Wednesday, January 27, 2010

AIB Jan 2010-Summary



I came to January’s residency with a body of work that discussed a fascination I have with the tenacity of the natural world over man’s best efforts. First was a group of drawings, which is a continuation of a daily practice I have discovered for myself while working on my MFA.
These drawings are a represented mediation on growth and time and recently I began working on velum to bring a sculptural element to these works. My intent was to draw an environment that surrounds the viewer with an image of incessant growth. Which I feel these do successfully. Though these are very attractive and accessible to many people, I think it would be difficult to force them into a thesis body of work. Perhaps I can use this work as a point of departure for forms in the work I plan on pursuing during the next semester.

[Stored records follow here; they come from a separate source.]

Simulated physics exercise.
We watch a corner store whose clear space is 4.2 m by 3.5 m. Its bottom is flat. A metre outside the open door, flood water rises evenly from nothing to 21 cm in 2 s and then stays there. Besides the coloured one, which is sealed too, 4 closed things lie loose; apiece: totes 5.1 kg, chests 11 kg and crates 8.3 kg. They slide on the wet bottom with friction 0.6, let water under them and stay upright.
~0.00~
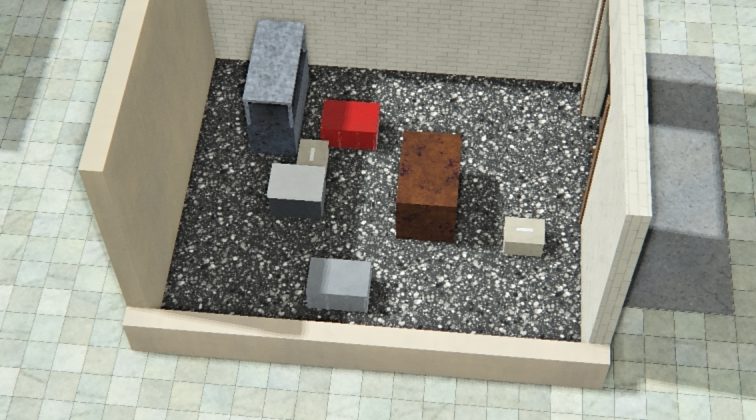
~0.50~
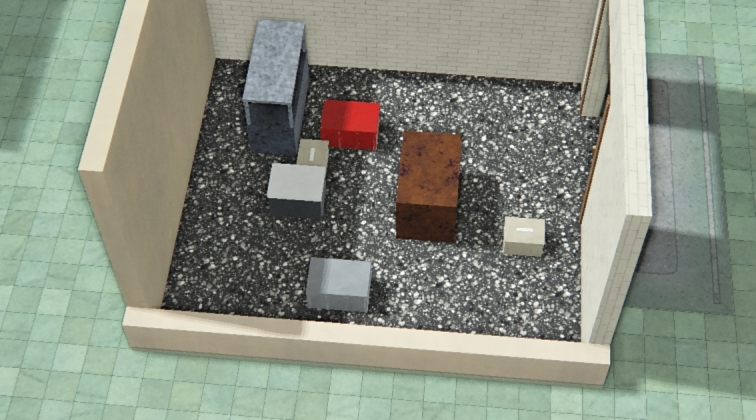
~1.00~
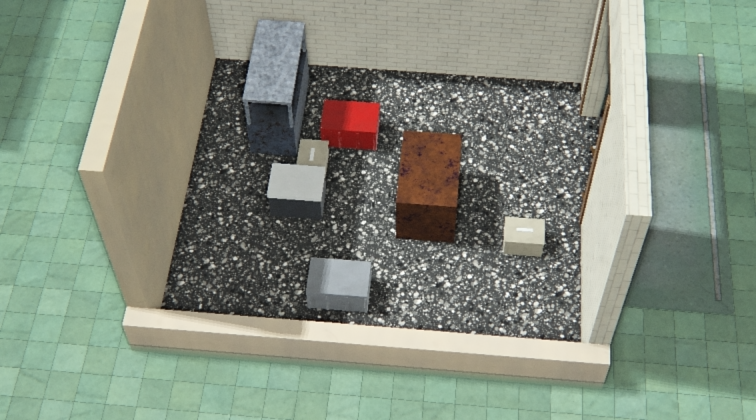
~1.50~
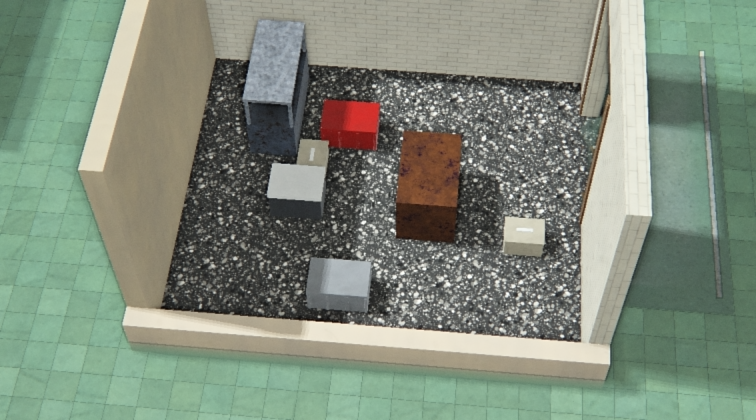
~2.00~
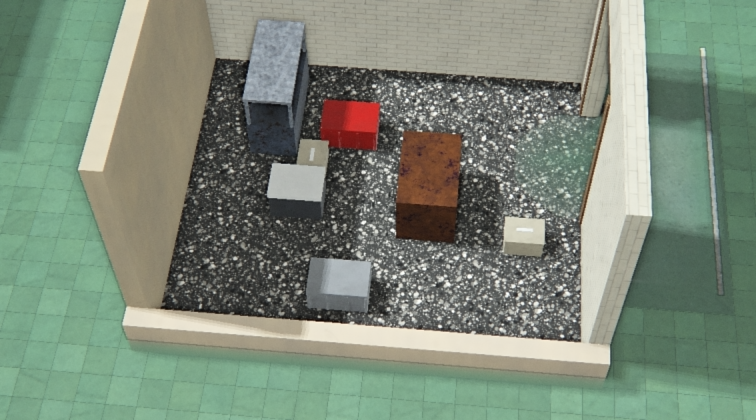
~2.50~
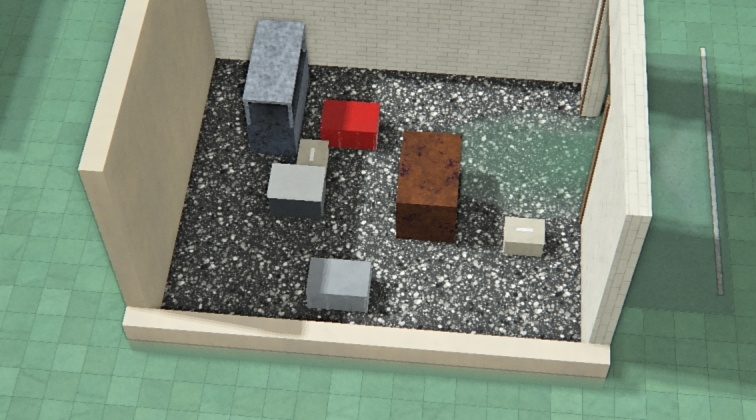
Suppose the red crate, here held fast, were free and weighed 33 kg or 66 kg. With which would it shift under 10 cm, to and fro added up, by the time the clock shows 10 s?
For it, only the higher weight holds it.
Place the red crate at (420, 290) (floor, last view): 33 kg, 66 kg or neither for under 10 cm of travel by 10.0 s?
Either load holds.
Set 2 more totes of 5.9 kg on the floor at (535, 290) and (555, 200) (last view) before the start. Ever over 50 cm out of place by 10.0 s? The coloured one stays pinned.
In turn: More, over.
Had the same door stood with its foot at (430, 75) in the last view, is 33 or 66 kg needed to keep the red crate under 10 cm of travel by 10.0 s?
Then only the higher weight holds it.
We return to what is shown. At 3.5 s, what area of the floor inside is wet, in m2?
About 5.5 m2.
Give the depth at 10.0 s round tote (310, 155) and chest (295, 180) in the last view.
About 10 and 12 cm.
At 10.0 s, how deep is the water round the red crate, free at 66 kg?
About 13 cm.
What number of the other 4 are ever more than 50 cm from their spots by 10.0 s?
3 of them.
After 3.5 s the red crate would be 0 cm from its start with 33 kg and 0 cm from its start with 66 kg; 5 cm of water round it then.
After 4.5 s the red crate would be 0 cm from its start with 33 kg and 0 cm from its start with 66 kg; 5 cm of water round it then.
After 7.0 s the red crate would be 5 cm from its start with 33 kg and 0 cm from its start with 66 kg; 11 cm of water round it then.
After 10.0 s the red crate would be 77 cm from its start with 33 kg and 0 cm from its start with 66 kg; 13 cm of water round it then.
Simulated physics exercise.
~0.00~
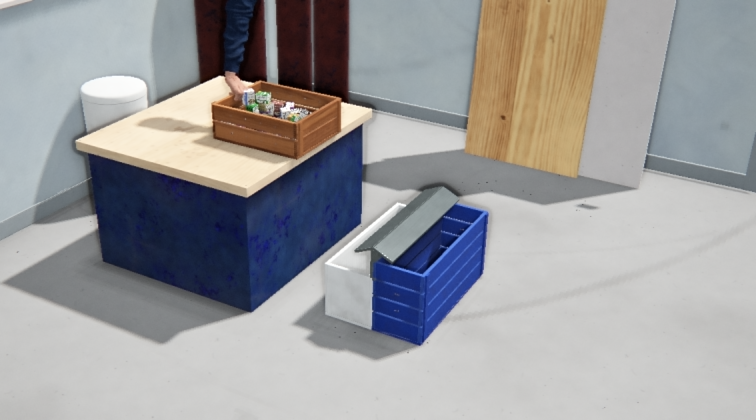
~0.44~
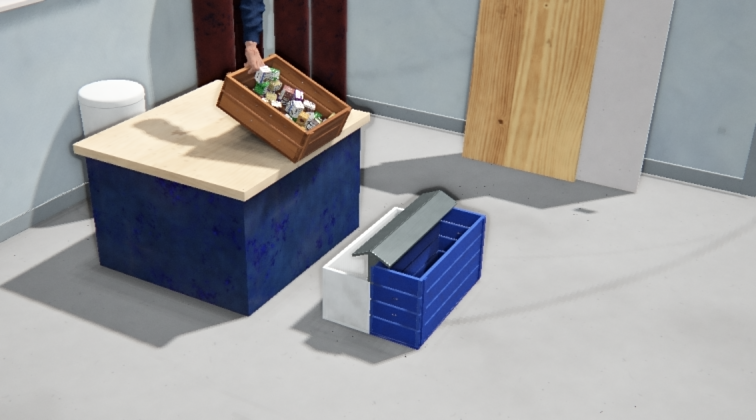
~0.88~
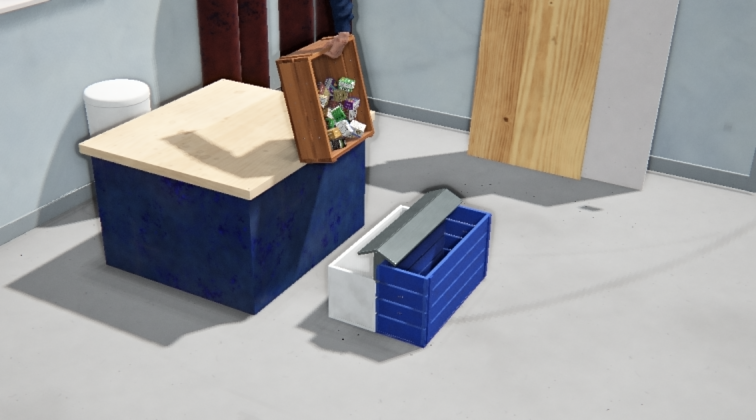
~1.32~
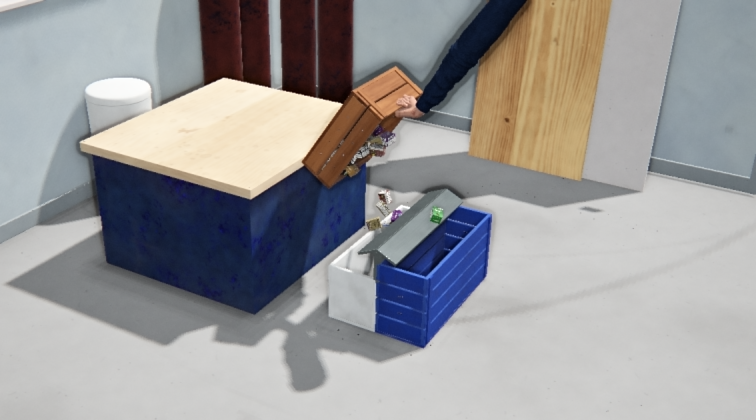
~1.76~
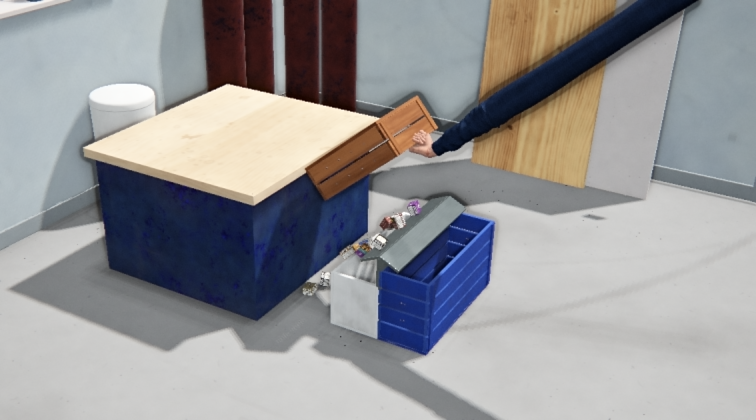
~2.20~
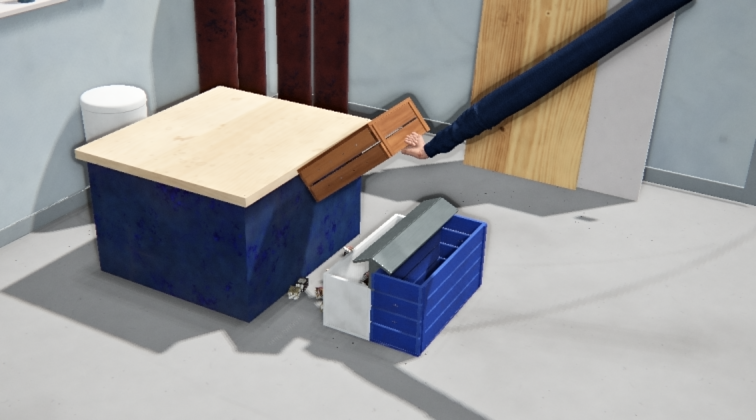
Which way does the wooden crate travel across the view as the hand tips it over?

Second I brought several photographs showing what I have dubbed “found sculptures.” They depict places where the human environment is overcome by the forces of nature. At all times microbes are working, but given enough dust deposited by the wind a layer of topsoil becomes a home and eventually trees burst forth. I had a variety of photos of these places where nature saw its opportunity and moved in. Although I wish to continue to document these places and allow them to continue to inform my work I will not be using photographs as an element in my thesis work.









The third work I brought were wall sculptures, these works with cracks, glass mosaic and the living grasses in them had humor and metaphor, and they married aesthetic attractiveness with the concept behind my work. They seemed to function as a contemplative objects without the label “activist work.”